野ボール横丁BACK NUMBER
満塁弾の応酬とスクイズ失敗、強気。
選手が監督を超えた盛岡大付は強い!
text by
中村計Kei Nakamura
photograph byHideki Sugiyama
posted2017/08/19 14:30
独自の打撃改革を進めており、常に「5点以上とる野球」を目指すという、盛岡大附の関口監督。
「うちのいいところを、どんどん出していこう」
8回表には好投していた三浦瑞が四球を選び、そこに代走・三浦奨を送る。その三浦奨は盗塁を決め、チャンスを演出した。
「もう、うちのいいところを、どんどん出していこうと思った」
1点ビハインドのまま9回表を迎える。
打順は、ここまで本塁打のない3番・植田拓から。
関口は「自信を持って行け!」と植田の背中を押した。すると、その植田がバックスクリーン左に同点弾を放り込んだ。植田はこう感謝する。
「監督の言葉で打てたようなものです」
「ホームランは、シンボルマークのようなもの」
同点のまま延長に入り、10回表、1点を勝ち越し、なおもノーアウト二、三塁で再び植田に回る。
ボールカウントは3ボールとなったが、関口は、もう迷わなかった。
「思い切り行け、と。
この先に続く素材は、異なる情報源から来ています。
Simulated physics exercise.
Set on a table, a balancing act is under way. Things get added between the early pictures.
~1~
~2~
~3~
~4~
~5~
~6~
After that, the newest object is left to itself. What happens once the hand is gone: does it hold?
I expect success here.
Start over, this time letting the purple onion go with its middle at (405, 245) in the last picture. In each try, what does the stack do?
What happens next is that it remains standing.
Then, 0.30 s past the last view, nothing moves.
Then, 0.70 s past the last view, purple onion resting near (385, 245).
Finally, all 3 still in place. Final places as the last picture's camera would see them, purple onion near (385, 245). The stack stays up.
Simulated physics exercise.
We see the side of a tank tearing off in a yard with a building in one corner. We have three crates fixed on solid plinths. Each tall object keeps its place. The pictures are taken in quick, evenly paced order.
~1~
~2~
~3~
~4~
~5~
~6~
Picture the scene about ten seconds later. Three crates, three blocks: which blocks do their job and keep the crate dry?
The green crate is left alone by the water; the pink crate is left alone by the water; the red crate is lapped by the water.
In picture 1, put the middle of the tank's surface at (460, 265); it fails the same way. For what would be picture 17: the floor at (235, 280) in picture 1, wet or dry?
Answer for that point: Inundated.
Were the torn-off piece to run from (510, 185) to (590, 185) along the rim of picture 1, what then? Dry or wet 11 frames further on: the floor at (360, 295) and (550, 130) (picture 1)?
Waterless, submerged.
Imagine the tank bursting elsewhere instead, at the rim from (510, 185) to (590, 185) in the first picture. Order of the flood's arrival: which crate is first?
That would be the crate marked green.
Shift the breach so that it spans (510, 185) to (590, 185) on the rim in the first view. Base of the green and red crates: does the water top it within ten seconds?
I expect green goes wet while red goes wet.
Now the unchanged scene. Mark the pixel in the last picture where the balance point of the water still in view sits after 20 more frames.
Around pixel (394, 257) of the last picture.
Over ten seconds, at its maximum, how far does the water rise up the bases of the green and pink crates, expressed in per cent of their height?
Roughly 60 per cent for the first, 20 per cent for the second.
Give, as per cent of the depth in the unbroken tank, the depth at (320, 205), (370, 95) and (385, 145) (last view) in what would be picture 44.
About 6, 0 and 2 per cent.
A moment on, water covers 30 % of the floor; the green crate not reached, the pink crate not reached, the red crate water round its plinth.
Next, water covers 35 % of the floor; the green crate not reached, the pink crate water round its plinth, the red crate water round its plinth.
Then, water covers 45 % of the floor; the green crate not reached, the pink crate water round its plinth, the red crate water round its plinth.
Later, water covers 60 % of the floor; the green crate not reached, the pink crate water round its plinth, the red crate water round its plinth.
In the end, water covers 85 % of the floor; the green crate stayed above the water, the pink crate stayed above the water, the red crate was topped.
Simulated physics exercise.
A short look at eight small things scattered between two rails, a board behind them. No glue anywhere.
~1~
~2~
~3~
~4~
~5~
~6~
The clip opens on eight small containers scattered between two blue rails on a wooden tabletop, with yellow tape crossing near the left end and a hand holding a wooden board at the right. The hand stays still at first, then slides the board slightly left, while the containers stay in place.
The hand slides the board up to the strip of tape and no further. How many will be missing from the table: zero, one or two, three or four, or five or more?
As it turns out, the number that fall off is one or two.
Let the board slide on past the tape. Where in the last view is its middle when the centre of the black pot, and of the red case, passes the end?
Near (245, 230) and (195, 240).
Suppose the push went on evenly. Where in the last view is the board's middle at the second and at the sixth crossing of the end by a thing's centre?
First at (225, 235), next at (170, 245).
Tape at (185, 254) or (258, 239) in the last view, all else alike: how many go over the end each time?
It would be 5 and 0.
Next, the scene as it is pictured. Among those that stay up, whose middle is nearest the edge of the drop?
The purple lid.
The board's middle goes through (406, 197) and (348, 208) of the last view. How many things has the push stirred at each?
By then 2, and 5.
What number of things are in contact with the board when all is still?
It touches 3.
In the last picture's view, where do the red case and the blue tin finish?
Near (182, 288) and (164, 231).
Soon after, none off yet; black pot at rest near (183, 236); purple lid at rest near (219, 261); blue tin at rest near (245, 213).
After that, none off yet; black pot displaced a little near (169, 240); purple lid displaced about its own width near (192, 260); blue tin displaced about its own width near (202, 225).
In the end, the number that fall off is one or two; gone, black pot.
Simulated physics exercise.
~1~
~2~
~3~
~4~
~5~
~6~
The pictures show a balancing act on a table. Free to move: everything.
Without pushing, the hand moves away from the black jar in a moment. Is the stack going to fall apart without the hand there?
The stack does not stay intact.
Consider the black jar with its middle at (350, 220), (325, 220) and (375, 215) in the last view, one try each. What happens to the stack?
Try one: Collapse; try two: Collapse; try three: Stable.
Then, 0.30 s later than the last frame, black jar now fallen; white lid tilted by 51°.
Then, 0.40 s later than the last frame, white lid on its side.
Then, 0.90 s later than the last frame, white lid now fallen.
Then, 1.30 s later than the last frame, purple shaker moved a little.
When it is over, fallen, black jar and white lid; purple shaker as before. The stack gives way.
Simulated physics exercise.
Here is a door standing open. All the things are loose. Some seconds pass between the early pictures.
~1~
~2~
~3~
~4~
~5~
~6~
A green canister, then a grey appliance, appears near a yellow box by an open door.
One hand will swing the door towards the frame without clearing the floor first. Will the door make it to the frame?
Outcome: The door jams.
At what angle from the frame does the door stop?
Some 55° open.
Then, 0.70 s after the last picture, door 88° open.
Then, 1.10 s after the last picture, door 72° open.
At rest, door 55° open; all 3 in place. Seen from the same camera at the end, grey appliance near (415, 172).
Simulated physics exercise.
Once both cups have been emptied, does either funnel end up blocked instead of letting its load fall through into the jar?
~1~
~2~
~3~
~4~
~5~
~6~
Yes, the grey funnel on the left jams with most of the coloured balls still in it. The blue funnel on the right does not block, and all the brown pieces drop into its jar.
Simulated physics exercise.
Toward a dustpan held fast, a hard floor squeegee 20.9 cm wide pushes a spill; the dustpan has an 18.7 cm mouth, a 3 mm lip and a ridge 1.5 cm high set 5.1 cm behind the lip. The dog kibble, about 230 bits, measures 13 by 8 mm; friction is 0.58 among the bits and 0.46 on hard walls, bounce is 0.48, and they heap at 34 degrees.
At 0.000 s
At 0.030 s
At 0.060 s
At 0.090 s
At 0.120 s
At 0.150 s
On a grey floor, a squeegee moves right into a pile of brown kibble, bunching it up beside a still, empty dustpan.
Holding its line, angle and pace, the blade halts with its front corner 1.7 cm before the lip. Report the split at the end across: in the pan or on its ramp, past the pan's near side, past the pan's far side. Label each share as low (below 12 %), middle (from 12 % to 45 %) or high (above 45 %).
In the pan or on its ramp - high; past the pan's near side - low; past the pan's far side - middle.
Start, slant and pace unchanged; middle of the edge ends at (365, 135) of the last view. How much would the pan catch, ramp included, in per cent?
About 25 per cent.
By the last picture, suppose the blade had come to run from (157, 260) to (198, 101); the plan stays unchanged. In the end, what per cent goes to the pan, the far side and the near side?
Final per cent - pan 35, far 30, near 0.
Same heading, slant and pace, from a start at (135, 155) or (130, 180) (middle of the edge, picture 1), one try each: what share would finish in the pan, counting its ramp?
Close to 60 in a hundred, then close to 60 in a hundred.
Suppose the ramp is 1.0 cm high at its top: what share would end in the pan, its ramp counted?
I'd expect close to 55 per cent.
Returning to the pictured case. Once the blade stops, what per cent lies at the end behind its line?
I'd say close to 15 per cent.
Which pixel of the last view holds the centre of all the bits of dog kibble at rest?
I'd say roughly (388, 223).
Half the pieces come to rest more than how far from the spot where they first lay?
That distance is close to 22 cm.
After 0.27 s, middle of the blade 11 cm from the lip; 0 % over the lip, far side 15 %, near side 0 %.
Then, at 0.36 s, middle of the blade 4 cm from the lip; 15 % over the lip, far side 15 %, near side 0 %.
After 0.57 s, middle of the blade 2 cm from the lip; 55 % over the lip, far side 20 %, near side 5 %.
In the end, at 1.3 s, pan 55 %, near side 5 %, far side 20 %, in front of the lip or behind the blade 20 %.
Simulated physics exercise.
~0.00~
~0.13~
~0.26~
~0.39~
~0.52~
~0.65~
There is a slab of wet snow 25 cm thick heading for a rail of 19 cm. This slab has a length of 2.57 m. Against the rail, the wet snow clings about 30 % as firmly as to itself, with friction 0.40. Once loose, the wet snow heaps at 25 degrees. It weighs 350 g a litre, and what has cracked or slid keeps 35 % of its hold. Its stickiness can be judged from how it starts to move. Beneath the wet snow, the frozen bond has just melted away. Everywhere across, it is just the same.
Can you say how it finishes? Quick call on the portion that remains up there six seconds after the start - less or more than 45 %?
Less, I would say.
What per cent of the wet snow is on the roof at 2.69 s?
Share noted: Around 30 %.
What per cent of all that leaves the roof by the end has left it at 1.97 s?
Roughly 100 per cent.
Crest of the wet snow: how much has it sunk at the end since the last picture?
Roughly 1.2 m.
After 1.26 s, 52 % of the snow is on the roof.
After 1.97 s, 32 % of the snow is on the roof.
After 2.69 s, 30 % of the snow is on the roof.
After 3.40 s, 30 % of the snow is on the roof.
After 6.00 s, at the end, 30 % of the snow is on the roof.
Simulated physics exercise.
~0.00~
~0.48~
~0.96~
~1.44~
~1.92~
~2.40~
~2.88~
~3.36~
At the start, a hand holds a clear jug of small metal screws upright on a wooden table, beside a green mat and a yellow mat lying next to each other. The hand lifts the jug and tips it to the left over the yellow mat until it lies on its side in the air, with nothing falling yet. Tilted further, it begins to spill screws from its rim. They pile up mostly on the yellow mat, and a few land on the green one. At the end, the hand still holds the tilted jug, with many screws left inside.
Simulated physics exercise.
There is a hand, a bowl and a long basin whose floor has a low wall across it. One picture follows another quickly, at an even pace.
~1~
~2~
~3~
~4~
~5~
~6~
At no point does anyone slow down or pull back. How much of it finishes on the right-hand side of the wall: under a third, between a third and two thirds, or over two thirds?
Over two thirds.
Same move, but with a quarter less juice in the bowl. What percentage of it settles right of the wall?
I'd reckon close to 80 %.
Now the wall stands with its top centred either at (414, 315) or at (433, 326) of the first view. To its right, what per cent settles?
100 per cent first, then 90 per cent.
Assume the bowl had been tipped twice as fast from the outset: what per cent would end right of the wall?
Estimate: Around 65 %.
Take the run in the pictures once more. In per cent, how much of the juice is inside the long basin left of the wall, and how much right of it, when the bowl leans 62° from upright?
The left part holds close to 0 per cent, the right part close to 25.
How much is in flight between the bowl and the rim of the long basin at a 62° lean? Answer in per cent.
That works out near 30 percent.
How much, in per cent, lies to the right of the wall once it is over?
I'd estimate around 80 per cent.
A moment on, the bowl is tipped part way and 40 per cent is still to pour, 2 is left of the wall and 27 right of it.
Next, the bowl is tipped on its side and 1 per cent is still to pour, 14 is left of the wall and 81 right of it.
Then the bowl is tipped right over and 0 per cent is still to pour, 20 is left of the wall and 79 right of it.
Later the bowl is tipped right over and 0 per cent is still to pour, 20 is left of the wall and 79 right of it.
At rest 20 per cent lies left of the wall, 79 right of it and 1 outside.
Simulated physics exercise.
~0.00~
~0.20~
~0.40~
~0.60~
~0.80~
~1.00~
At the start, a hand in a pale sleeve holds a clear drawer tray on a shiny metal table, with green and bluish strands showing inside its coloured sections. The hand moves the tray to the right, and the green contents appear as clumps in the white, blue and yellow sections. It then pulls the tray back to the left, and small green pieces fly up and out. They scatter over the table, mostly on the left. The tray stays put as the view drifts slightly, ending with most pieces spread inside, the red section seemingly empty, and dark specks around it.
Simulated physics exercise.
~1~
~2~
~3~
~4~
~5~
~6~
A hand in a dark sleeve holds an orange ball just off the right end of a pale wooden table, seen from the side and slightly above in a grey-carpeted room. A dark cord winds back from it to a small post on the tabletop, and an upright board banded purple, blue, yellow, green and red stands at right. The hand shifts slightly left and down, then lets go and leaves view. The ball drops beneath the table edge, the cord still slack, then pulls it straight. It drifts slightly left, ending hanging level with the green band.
『待て』とかは考えなかった」
植田のフルスイングによって舞い上がった打球は、今度はバックスクリーンに飛び込んだ。
強打が売りの盛岡大附の主力打者を迎えると、相手チームの外野はフェンスギリギリまで下がる。関口は、極端なシフトについて、こう話していた。
「嫌なもんですよ。いい当たりが、捕られてしまったり……。だから、前に落とせばいいんだ、って。今年のチームに長打は求めていない」
しかし、この日、盛岡大附の放ったホームランは、そのシフトの上を越えていった。
らしい勝ちっぷりに、関口の口は滑らかだった。
「うちにとってホームランは、シンボルマークのようなもの。出ると、それで一気に乗って行ける。今日は選手に迷惑をかけっぱなしだった。もう任せた方がいいですね。余計なことはしない方がいいかも」
選手が監督を超え、それに監督が気づいたチームは、強くなる。